内需主導の経済成長で所得水準が上がり、市民の生活に余裕が出てきていることが背景の一つ。関係者は「両国 の将来のためも、互いの理解を深めることが必要だ」と指摘している。

 

 マニラ首都圏の米国系大手銀行に勤める女性、ミシェル・ディーさん(30)がコスプレを始めたのは3年前。小学生のころから日本のアニメに興味を持ち、コスプレの存在はネットで知った。「好きなキャラクターになりきれるのが楽しい。皆に注目され、輝ける気がする」

 

 日本大使館が7月に初めて開いたコスプレコンテストに参加した。応募者は38人で、予想を上回る盛り上がりを見せた。コンピューター技師の男性、 アーノルド・ラレゾさん(35)は娘のボレンちゃん(9)のため、5千ペソ(約1万円)かけて「機動戦士ガンダム」のコスチュームを作成。「ガンダムは小 さいころから大好き。娘と一緒に楽しめる」と笑顔だった。

 

 東南アジア諸国連合(ASEAN)で唯一のキリスト教国であるフィリピンは、米国統治時代の影響を色濃く残す。米国音楽が流行、バスケットボール が最も人気のスポーツ。米国文化が「カッコイイ」と受け止められる一方、日本発の「カワイイ」文化は、テレビで日本アニメが放映されていることに加え、こ こ数年で急速に普及したネットで火が付いた格好だ。

 

 フィリピンでは、海外出稼ぎ労働者からの年間200億ドル(1兆5800億円)にのぼる送金を原動力に国内経済が拡大。所得水準が上がり、コスプレなどお金のかかる趣味の幅が広がっている。
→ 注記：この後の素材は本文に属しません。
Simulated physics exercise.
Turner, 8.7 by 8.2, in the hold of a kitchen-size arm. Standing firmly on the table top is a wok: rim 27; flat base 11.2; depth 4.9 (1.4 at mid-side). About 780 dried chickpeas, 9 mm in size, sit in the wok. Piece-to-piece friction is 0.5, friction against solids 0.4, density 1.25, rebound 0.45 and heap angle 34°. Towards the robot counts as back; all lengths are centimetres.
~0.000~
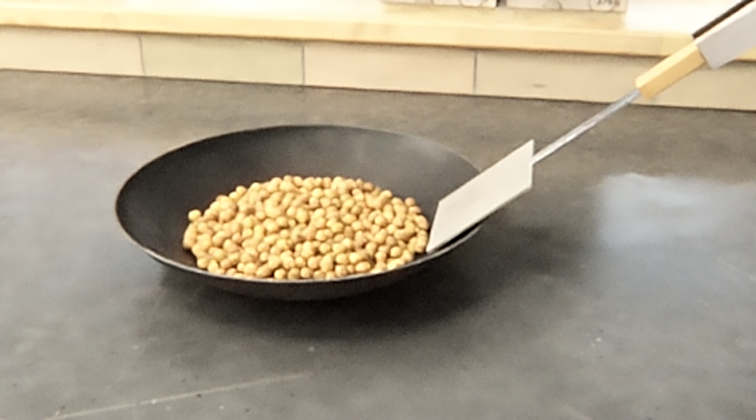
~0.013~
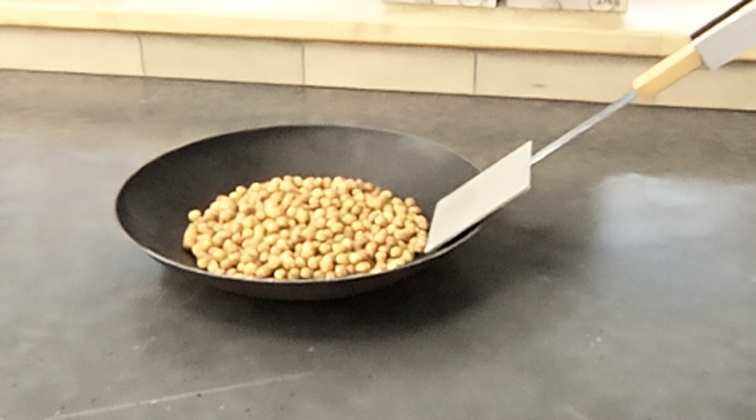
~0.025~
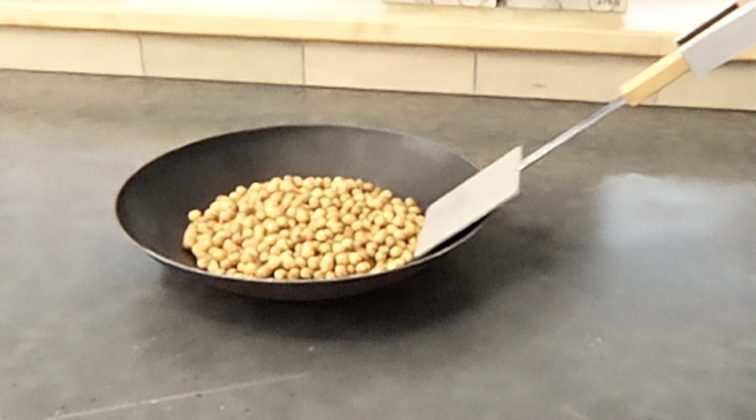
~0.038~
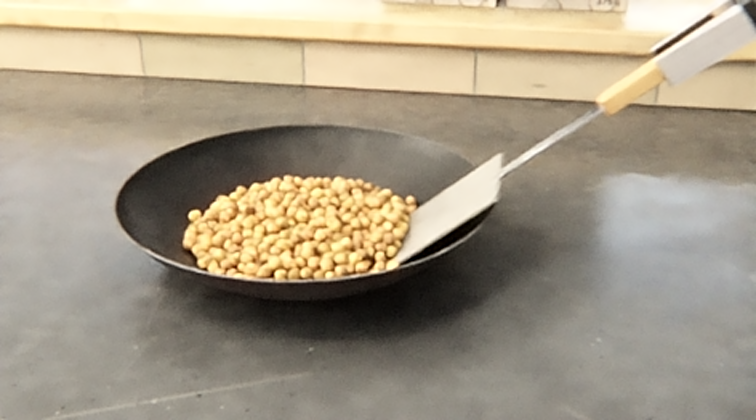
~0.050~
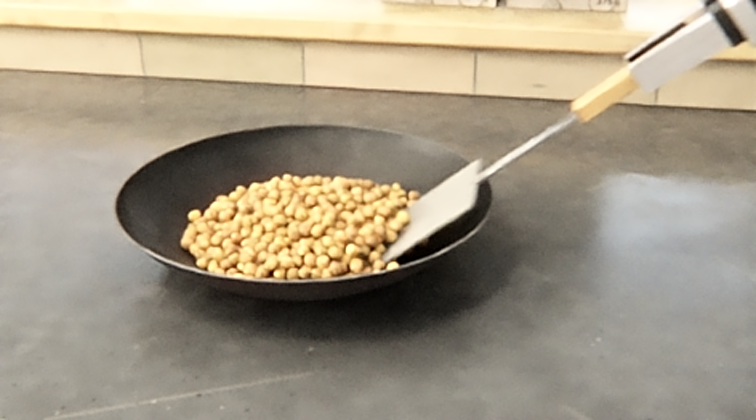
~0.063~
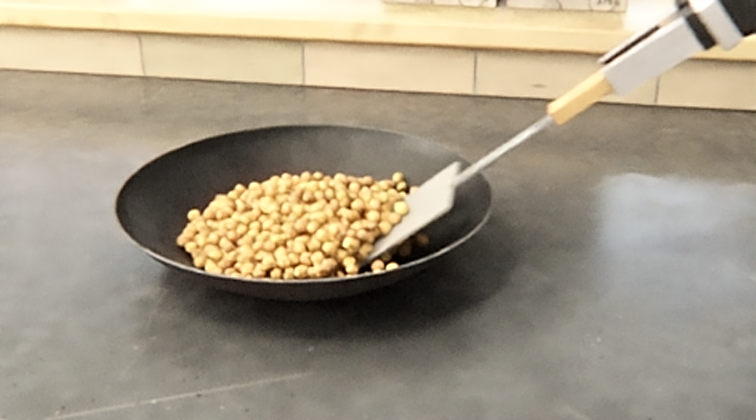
Turner held by a robot arm sliding down and left into a black wok, pushing under the heap of chickpeas.
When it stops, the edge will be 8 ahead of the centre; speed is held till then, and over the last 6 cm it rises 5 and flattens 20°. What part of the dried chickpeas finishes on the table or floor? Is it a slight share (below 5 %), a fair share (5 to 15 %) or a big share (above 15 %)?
It is a big share.
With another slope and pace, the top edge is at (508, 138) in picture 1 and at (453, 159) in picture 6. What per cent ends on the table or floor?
Close to 20 in a hundred.
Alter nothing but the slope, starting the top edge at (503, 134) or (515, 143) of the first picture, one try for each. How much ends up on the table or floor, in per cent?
About 25% and 20%.
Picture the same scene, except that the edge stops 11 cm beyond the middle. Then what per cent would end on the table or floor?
About 40 %.
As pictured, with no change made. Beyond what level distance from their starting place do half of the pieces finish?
I'd put it at close to 4 centimetres.
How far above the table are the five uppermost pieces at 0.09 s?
Some 5 cm.
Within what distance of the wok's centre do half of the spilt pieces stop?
Estimate: Near 52 cm.
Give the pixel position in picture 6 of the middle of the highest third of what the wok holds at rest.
It is centred near (208, 207) in the last view.
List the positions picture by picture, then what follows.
The first frame shows turner top edge at (533, 162), sloping 40°; upper third of the load around (305, 222), from x 190 to 425, top at y 180; 783 in the wok.
The second frame shows turner top edge at (531, 163), sloping 40°; upper third of the load around (305, 222), from x 190 to 425, top at y 180.
The third frame shows turner top edge at (520, 168), sloping 40°; upper third of the load around (305, 222), from x 190 to 425, top at y 180.
The fourth frame shows turner top edge at (499, 176), sloping 40°; upper third of the load around (304, 221), from x 190 to 420, top at y 180.
The fifth frame shows turner top edge at (476, 181), sloping 40°; upper third of the load around (312, 218), from x 190 to 425, top at y 180.
The sixth frame shows turner top edge at (454, 184), sloping 40°; upper third of the load around (314, 217), from x 185 to 425, top at y 180; 783 in the wok.
After 0.09 s, sloping 40°, highest piece 6 above the table; 783 in the wok.
After 0.12 s, sloping 35°, highest piece 8 above the table; 783 in the wok.
After 0.34 s, sloping 20°, highest piece 16 above the table; 581 in the wok, 69 on the table or floor, 133 on the blade or in flight.
After 1.39 s, sloping 20°, highest piece 4 above the table; 580 in the wok, 203 on the table or floor.
At rest, 580 in the wok, 203 on the table or floor. That is 26 % on the table or floor.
 「AKB48をフィリピンに呼びたい」。こう話すのは、マニラ首都圏に住む男性、カーマイケル・ソリアさん(35)。2010年にAKB48の ファンクラブを結成。会社員から高校生まで、会員は1700人にのぼる。AKB48に関するニュースを翻訳して発信するほか、フェイスブックを通じて在日 フィリピン人らと情報交換している。

 

 海外ではインドネシア・ジャカルタの「JKT48」、台北の「TPE48」や上海の「SNH48」が発足。ソリアさんは「スタイリッシュな米国の 歌手と違い、AKBはカワイイところが魅力。マニラでも姉妹グループができたら、日本好きのフィリピン人がもっと増える」と期待する。

 日本文化の輸出がきっかけとなり、互いの理解が深まることは、将来的には両国の人的交流の土台となる可能性がある。今後働き手の減る日本にとっ て、フィリピンは労働力の供給源になり得る。日本大使館がイベントなどを通じて文化交流を後押しする背景にはこうした事情がある。

 

 看護師や介護福祉士だけでなく、英語教師としても注目されるフィリピン人は、日本にとって重要な隣人だ。国際交流基金マニラ日本文化センターの高取秀司所長は「アニメやJポップのファンが日本語や文化に興味を持ち、日本の大学に進学するケースもある。様々な分野での文化交流が、互いの理解や信頼関係を深めていくことにつながる」と指摘している。